Others are hoping for salvation in the tabloid business. Cheap newspapers like Welt kompakt, News or 20Cent in the handy small format can be read easily in the subway and are extremely pared down in terms of editorial content -- good for people who want a quick read on the way to the office. Longer background stories or analysis have no place in the cheaply produced papers, which mostly repackage news agency reports.

In Great Britain, the changeover to tabloid formats has even led to an increased print run for the Independent newspaper. But in contrast to the German papers, the Independent chose not to cut back on editorial content when it changed formats.

The future is online?

Online journalism both benefits from and competes with the print media, according to the aforementioned study by Glotz and Meyer-Lucht.

"In the foreseeable future, the Internet will provide the daily medium for journalistic content for a large portion of the public," he said.

Berufsverkehr in Stockholms Metro

Subway commuters in Stockholm, Sweden, reading the newspaper

By 2010, 63 percent of the German population will have access to online journalism. Experts agree that the increased use of the Internet for getting daily information will come at the expense of newspapers.

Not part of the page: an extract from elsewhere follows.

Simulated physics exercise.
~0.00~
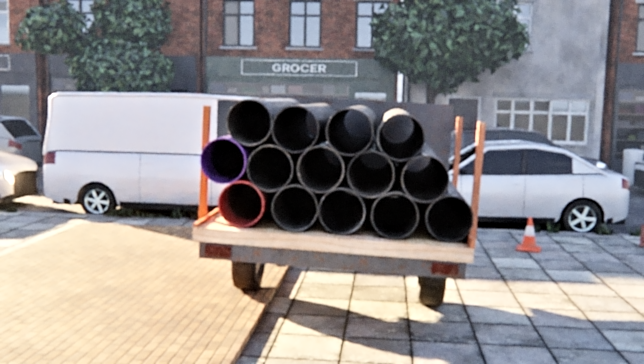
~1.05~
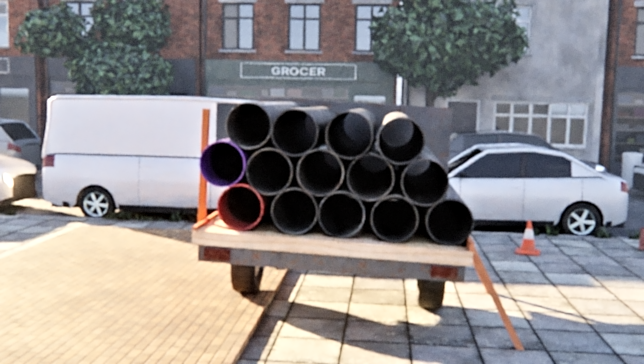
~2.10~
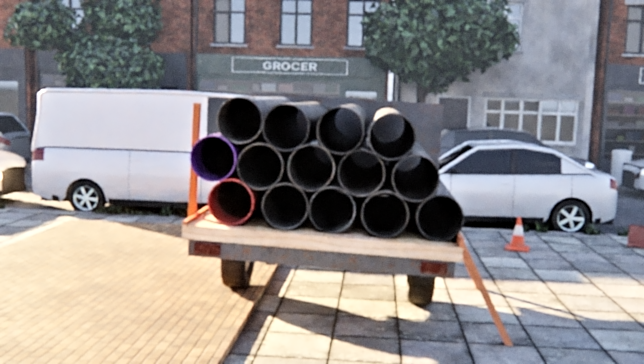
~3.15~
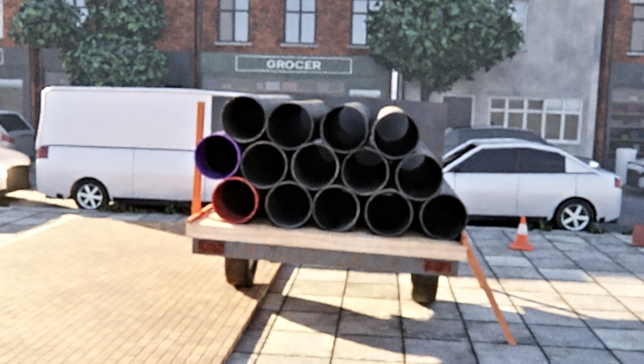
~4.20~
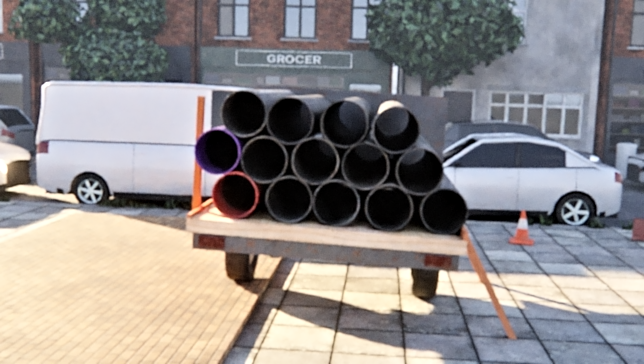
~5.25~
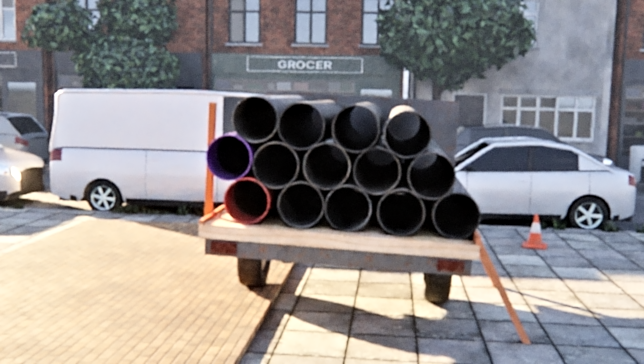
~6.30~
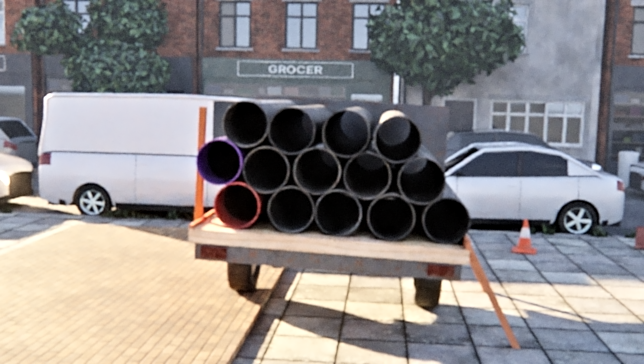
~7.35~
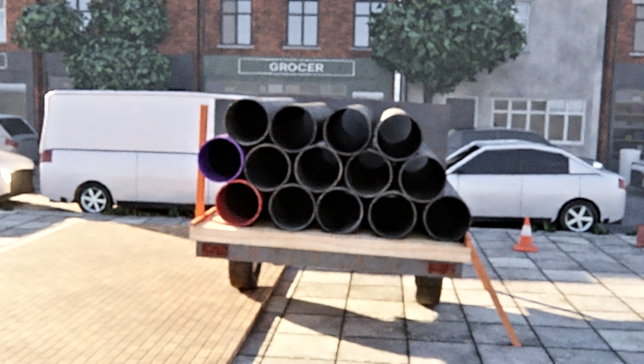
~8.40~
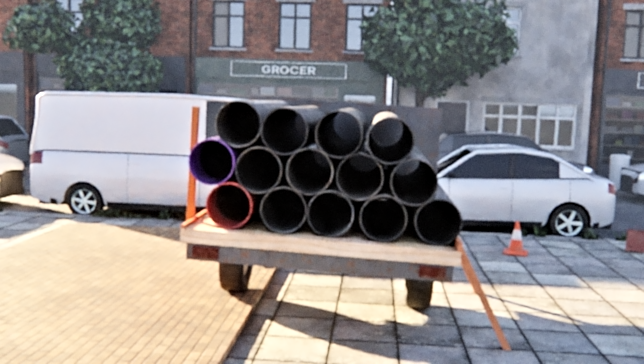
At first, a stack of plastic pipes, mostly black with a purple one and a red one at the left end, sits on a flat trailer between upright orange posts, with a white van, a white car and a grocer's shop behind. The posts on the right then swing down and hang below the edge of the deck, while the left side stays upright. The pipes hold their places despite the open side. The view sways slightly, but the stack stays put. In the end, every pipe is still aboard, with purple resting above red on the left.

"Online journalism makes it possible to publish in quick, timely fashion, and to continually update the stories," said Meyer-Lucht. For readers, online has the advantage that you can quickly call up several publications, to compare them while reading.

"Given the diversity in the media, the daily paper is simply no longer the first address for getting information," said Meyer-Lucht. The propagation of the media has led to readers being able to shop around and find the best way to meet their individual information needs.

Four-hour job

Many consider the reduced texts and simpler layouts of online journalism to be assets. Meyer-Lucht is convinced that some readers feel ovewhelmed by the amount of information in daily newspapers, and feel guilty about not reading the whole newspapers.

"I've done the math," Meyer-Lucht said. "To read a daily paper from front to back can often take more than four hours."

But the problem then becomes how to finance online content. The Internet is still shrouded in a no-cost mentality. Few are willing to pay for Web content, especially information. "To date, no one has been able to establish a workable pay service in terms of Internet news content," Meyer-Lucht said. The main source of income has remained advertising.

According to a study of the Online Publishers Association, European web sites get 70 percent of their financing by advertising -- with that amount growing, said Meyer-Lucht. But its possible this could change in the future.

"As online use increases and becomes more differentiated, the chances for paid content are greater," he said.